Indispensable tool in sorting through your photos: The trash can

An acquaintance on Facebook ruminated this week, “I am trying to figure out the ‘let go vs. keep’ of stuff in my life. … Here’s the struggle: It’s not just one book or one piece of memorabilia, it’s the accumulation! I understand the ‘pick your favorites’ BUT each individual piece or book has it’s own significance or place. It is difficult to be objective.”

If you, like my colleague, is among the people who resolved to finally do something with all your photos and memorabilia in 2014, the first act I recommend is to sort. And during your sort, make liberal use of the garbage can.

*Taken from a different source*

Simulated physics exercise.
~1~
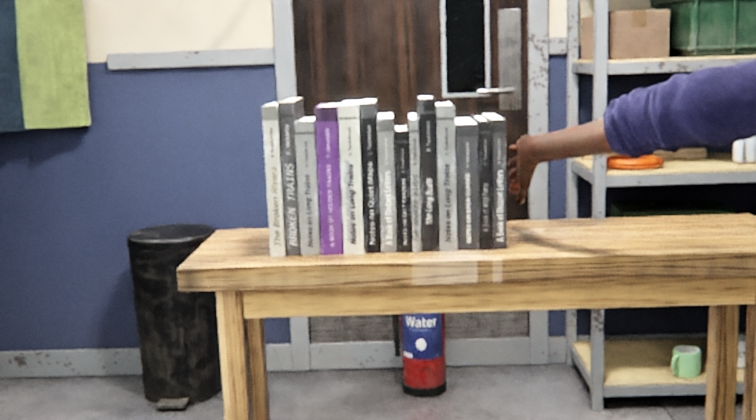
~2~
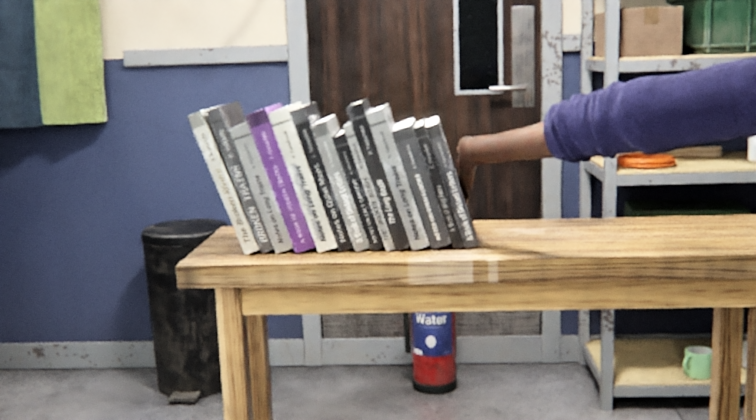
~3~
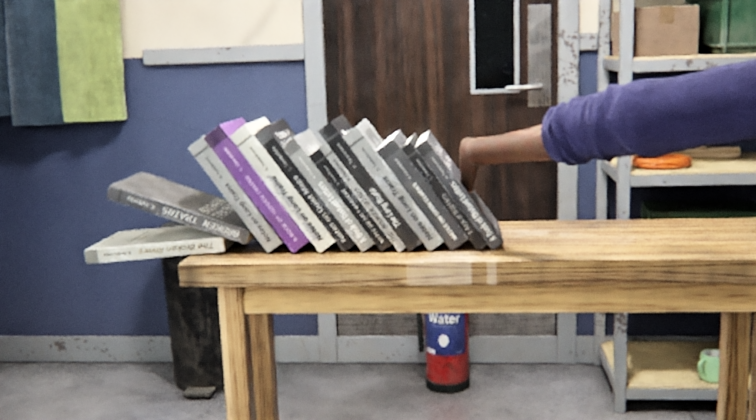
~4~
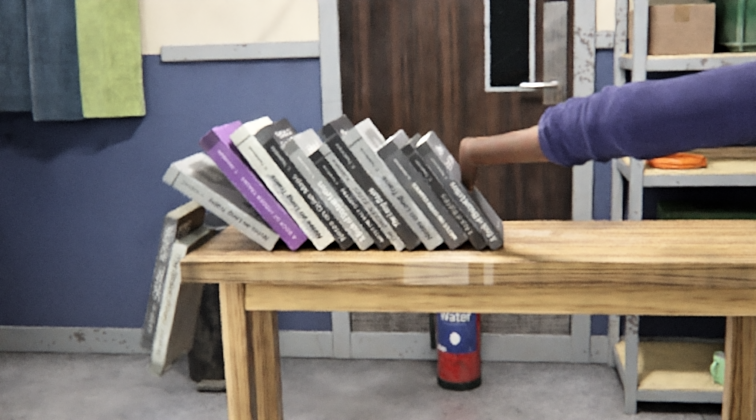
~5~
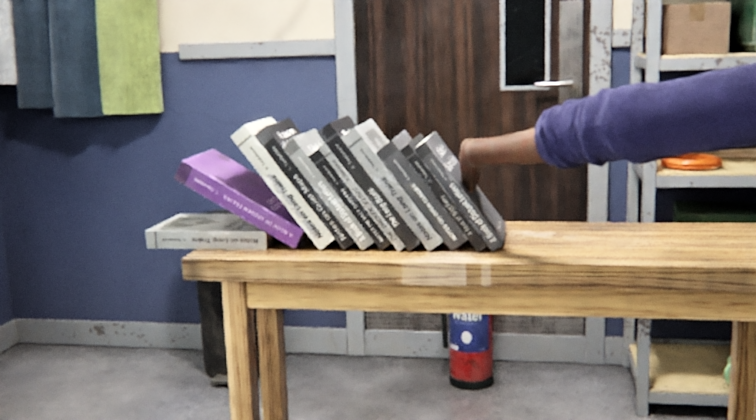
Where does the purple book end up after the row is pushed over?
It stays up on the table, tipped far over to the left near the end, with a grey book lying flat beneath it and sticking out past the edge.
On a wooden table in a workshop-like room, a hand in a purple sleeve pushed a row of upright books leftward until they leaned over; two dropped off the left end, and the purple one finished slanted over a grey book jutting past the edge.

Hard to think about throwing away photos and papers that feel important to you or, at least, felt important to you once? Here are two resources for you:

  1. “Clear Your Clutter with Feng Shui” by Karen Kingston: Part of her message is about how getting rid of stuff actually makes room in your life for good stuff to come into it. So for example, with books: If you get rid of some of your books, you’ll discover friends giving you books, books at the library, more books to buy — all kinds of good things come your way because you had the courage to let go of things that have already served their purpose. I would add this: Don’t feel like you have to get rid of all of anything. I have hundreds of books. But I gave away about 150 in the past year. The same can be said about pictures and memorabilia — maybe it has served a good purpose for you in the past, but getting rid of some of them might make room for new experiences and memories.
  2. And this blog post, written two years ago:

You CAN do it: Organizing your photo collection requires liberal use of the trash can

Ready, set, GO!

It’s GO month, as dubbed by the National Association of Professional Organizers. GO means Get Organized, and a lot of New Year’s Resolutions revolve around cleaning up, scaling back and streamlining every bit of clutter from clothes to collections and housework to paperwork.

A part of any organization effort certainly must include a trash can. As we sort through our stuff, we inevitably find junk we can’t believe we’re still storing or otherwise holding onto (unless you’re a hoarder who mourns every bit they’ve ever thrown away instead of the garbage they’ve still got).

Even if you’re not a hoarder, getting rid of emotionally charged belongings can be difficult.